Pitfalls and runtime behavior
The event loop runs on a single goroutine. Blocking inside Update or View freezes the entire UI. If you need to fetch data, return a command instead of calling http.Get directly. Commands run concurrently, but you still need to be careful about goroutine leaks. A command that waits on a channel forever will keep the program alive even after you call tea.Quit. Always provide a cancellation path or a timeout. Use context.WithTimeout inside your commands and pass the context to blocking calls.

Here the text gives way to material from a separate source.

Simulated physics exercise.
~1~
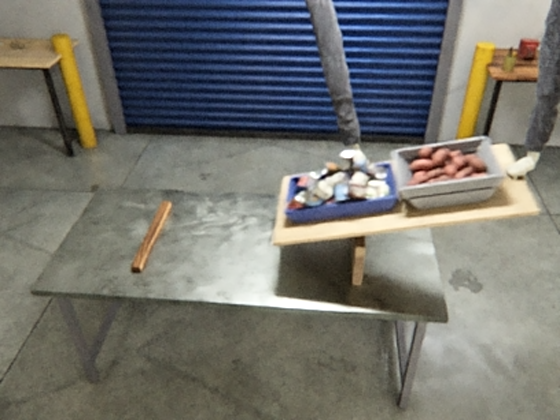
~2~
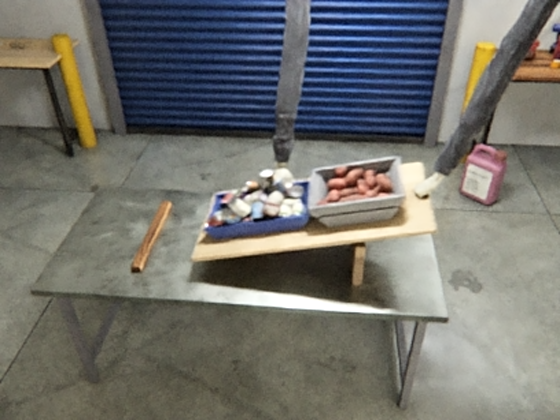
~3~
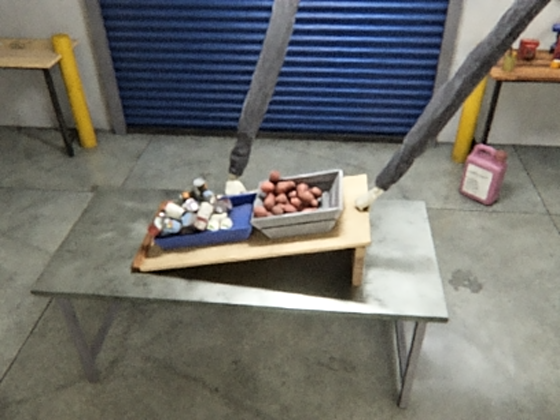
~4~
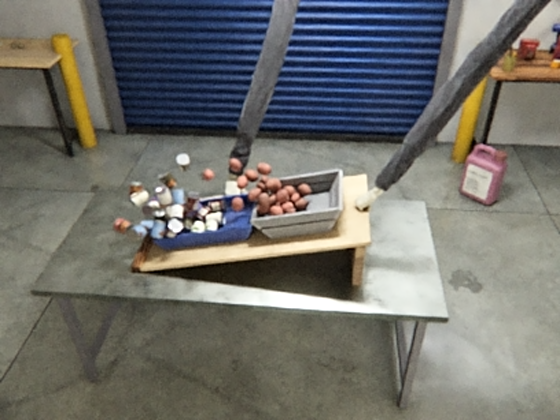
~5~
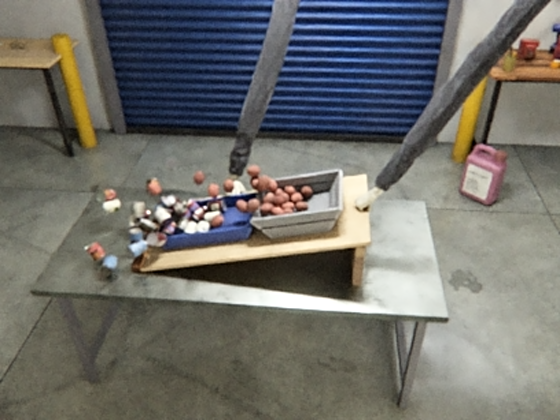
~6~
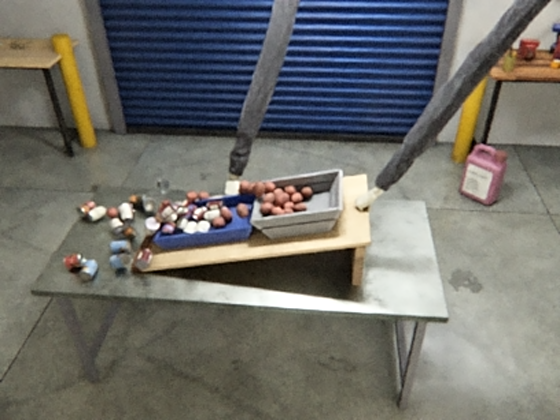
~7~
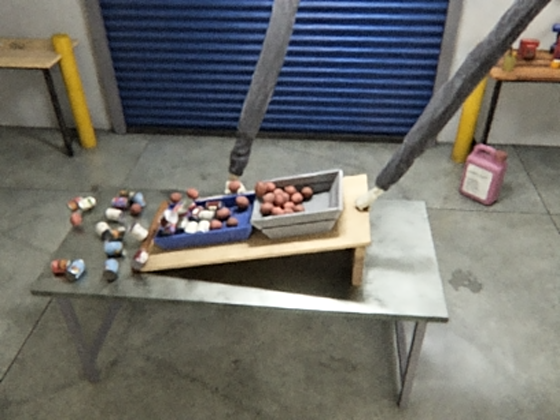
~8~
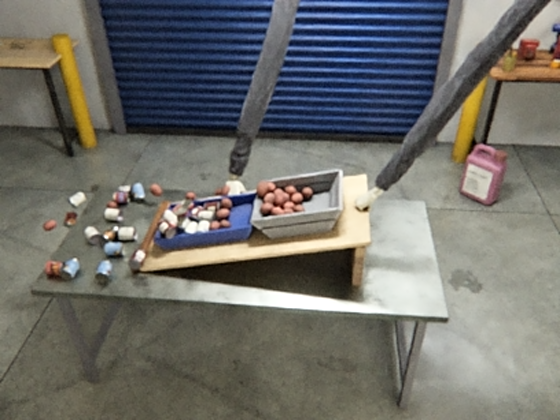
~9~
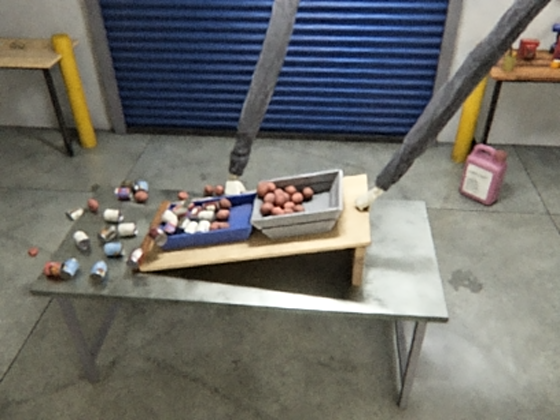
We see gloved hands lower a tilted board carrying a blue container of small tins and a grey container of red potatoes onto a table against a stop; tins and some potatoes tumble leftward, leaving many tins strewn across the table and potatoes among those remaining in the blue container.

Type switches in Update are strict. If you forget to handle a message type, the switch falls through and returns the unchanged model. The compiler won't warn you about unhandled cases. If you accidentally return a command that returns the wrong message type, you get a runtime panic when the framework tries to cast it. The framework expects tea.Msg interfaces. Mismatched types surface as interface conversion: tea.Msg is customMsg, not expectedMsg.
Terminal restoration can fail if you panic. Wrap your main function in a recovery handler or use tea.WithAltScreen() carefully. The framework catches panics and prints a stack trace, but the cursor might end up hidden or the colors might stay inverted. Use defer to restore state if you run custom terminal code outside the loop.

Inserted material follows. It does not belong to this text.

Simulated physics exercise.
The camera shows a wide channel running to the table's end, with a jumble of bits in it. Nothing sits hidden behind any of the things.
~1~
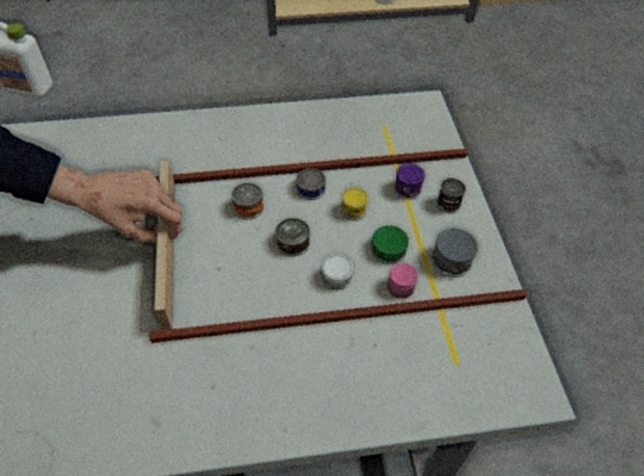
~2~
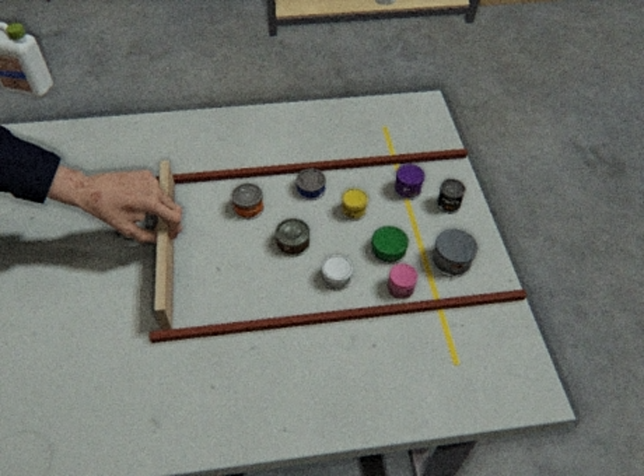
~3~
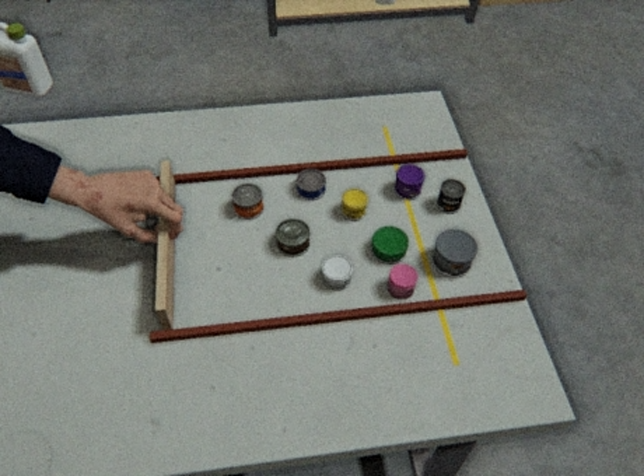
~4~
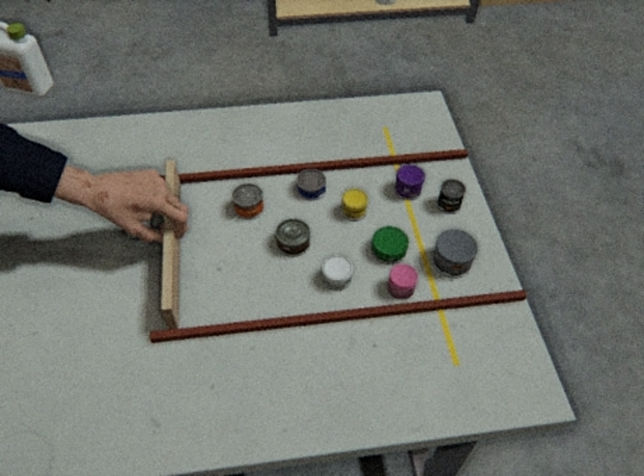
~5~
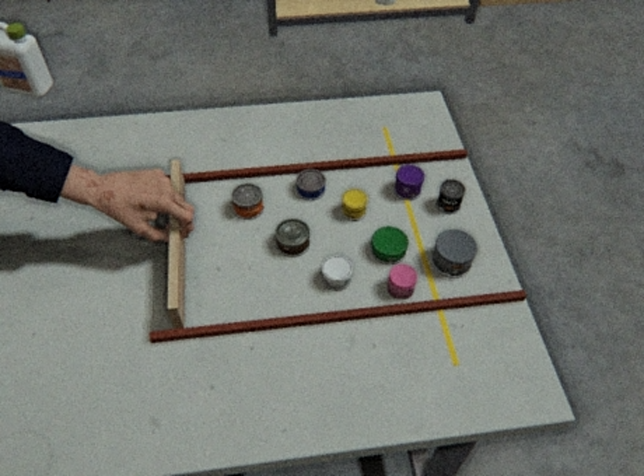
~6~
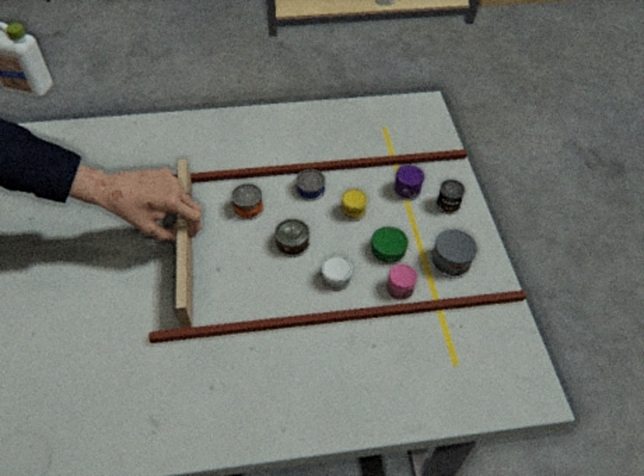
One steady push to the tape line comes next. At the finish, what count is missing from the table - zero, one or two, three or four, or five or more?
Missing: Zero.
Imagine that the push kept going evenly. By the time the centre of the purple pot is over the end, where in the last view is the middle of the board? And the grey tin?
I'd put it close to (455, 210), and close to (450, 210) for the other one.
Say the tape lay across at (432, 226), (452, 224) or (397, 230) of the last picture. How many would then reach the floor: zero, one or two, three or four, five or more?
Going through the three places in order, the answers are none at all; either one or two; no fall at all.
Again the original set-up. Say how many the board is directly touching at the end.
Number in contact with it: 5.
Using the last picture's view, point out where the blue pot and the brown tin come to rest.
Blue pot at (413, 169), brown tin at (431, 221).
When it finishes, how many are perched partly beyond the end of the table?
0.
Soon after, none off yet; black tin at rest near (450, 197); grey tin at rest near (454, 254); purple pot at rest near (409, 183).
At rest, the number that fall off is zero.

Go's formatting convention matters here. Run gofmt on every file. Do not argue about indentation or brace placement. The tool decides. Most editors run it on save. Consistent formatting keeps the focus on logic, not style.
The worst goroutine bug is the one that never logs. Always attach a context or a done channel to long-running commands.
When to reach for bubbletea
Use bubbletea when you need an interactive terminal dashboard, a wizard-style menu, or a progress indicator that updates in place. Use raw os.Stdin and fmt when you only need simple prompts and single-line output. Use a full terminal UI library like tview when you need prebuilt widgets like graphs, tables, and draggable panels. Use a web UI when your users need rich media, complex layouts, or cross-platform consistency beyond the terminal. Use plain sequential code when you don't need concurrency: the simplest thing that works is usually the right thing.